Services Also Available in Spanish, Portuguese & Thai
Presidents and Executive Action on Immigration

When the President finally acts on his promise, to take immigration reform into his own hands, and invokes executive action to resolve the current immigration quandary as much as his executive powers allow him to resolve it, he'll be in good company. The American Immigration Council reports that every president since 1956 has availed himself of executive action to grant temporary immigration relief in some form.

  • 1956 – President Dwight D. Eisenhower used executive authority to “parole” 923 foreign-born orphans into the custody of U.S. military families seeking to adopt them.
  • 1959-72 – Presidents Eisenhower, John F. Kennedy, Lyndon B. Johnson and Richard Nixon used executive powers to parole into the U.S. a majority of 621,403 Cuban asylum seekers fleeing the Cuban revolution. The Cuban Adjustment Act was pending in Congress at the time.
  • 1976 – President Gerald Ford granted so-called extended voluntary departure to protect from deportation an unknown number of Lebanese who fled Lebanon for the U.S. They also were provided work permission.
  • 1980 – President Jimmy Carter paroled 123,000 Cubans and Haitians into the U.S. during the Mariel boatlift.
  • 1987 - President Ronald Reagan deferred deportation for children in more than 100,000 families if the parents of the families were gaining legal status under the 1986 Immigration Reform and Control Act that granted legalization to about three million immigrants.
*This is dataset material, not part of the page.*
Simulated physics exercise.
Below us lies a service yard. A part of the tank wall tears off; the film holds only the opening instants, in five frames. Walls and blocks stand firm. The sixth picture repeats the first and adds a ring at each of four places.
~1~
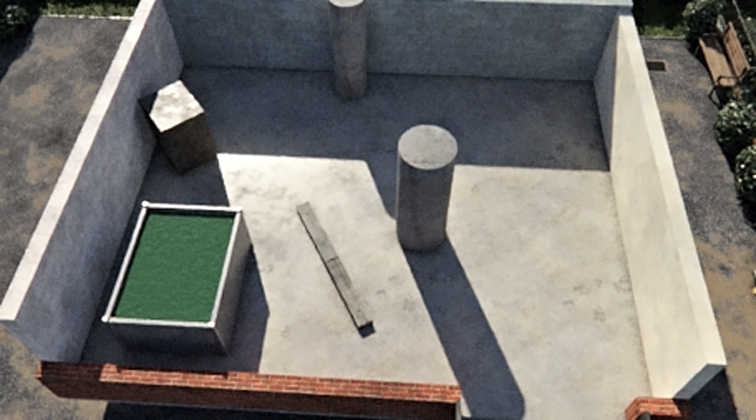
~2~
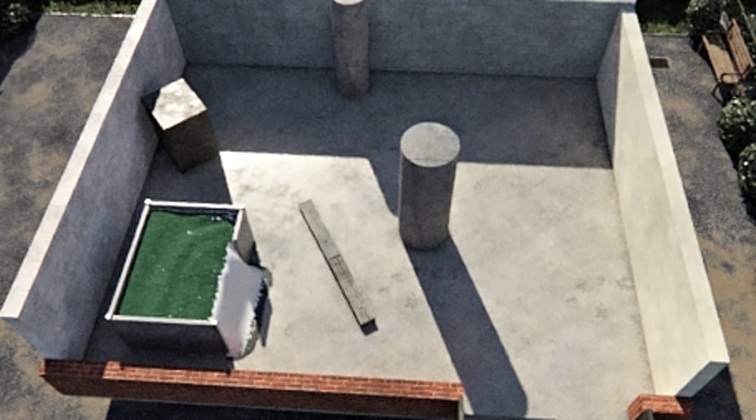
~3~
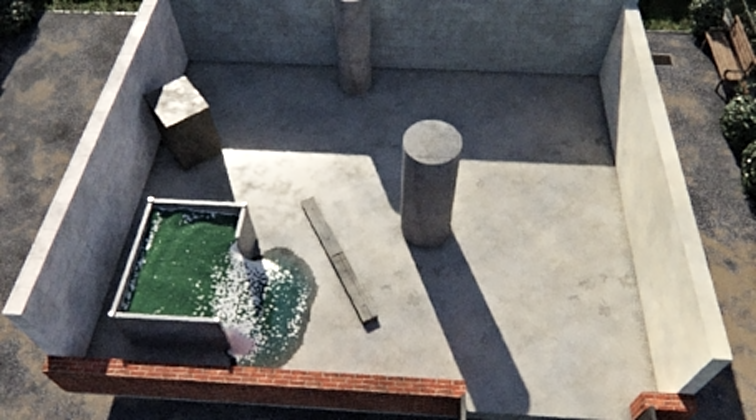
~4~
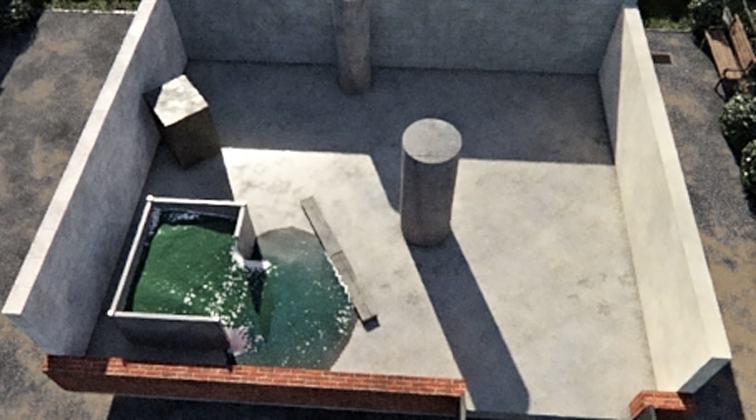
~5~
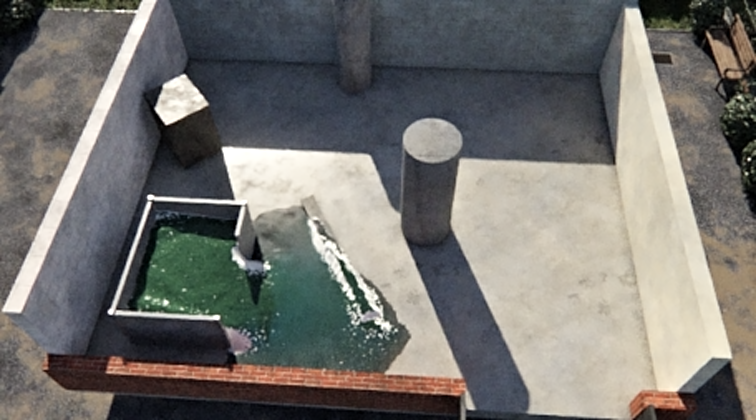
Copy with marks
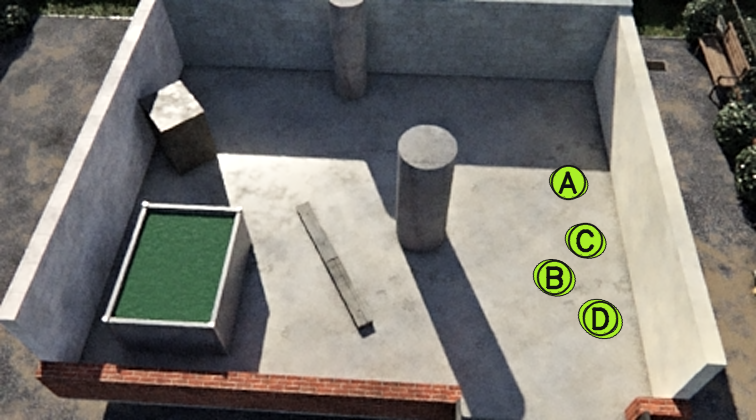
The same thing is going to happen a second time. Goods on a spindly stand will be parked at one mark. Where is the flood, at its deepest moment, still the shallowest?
The answer is place A.
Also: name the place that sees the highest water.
D it is.
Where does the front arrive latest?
It is A.
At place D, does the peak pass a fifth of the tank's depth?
Yes, it does.
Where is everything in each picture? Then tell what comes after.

  • 1990 – President George H. Bush used executive powers to defer deportations of up to 1.5 million spouses and children of people legalized under IRCA.
  • 1992 – Presidents George H. Bush and Bill Clinton granted stays of deportation to about 190,000 El Salvadorans whose temporary protected status that allowed them to live and work in the U.S. had expired.
  • 2002 – President George W. Bush expedited naturalization for green card holders who enlisted in the military, eliminating a three year wait. No numbers of how many affected was available.
  • 2012 – President Obama used executive power to defer deportations for up to 1.8 million young immigrants in the U.S. illegally.
  • 2014 – will you deliver on your promise, Mr. President?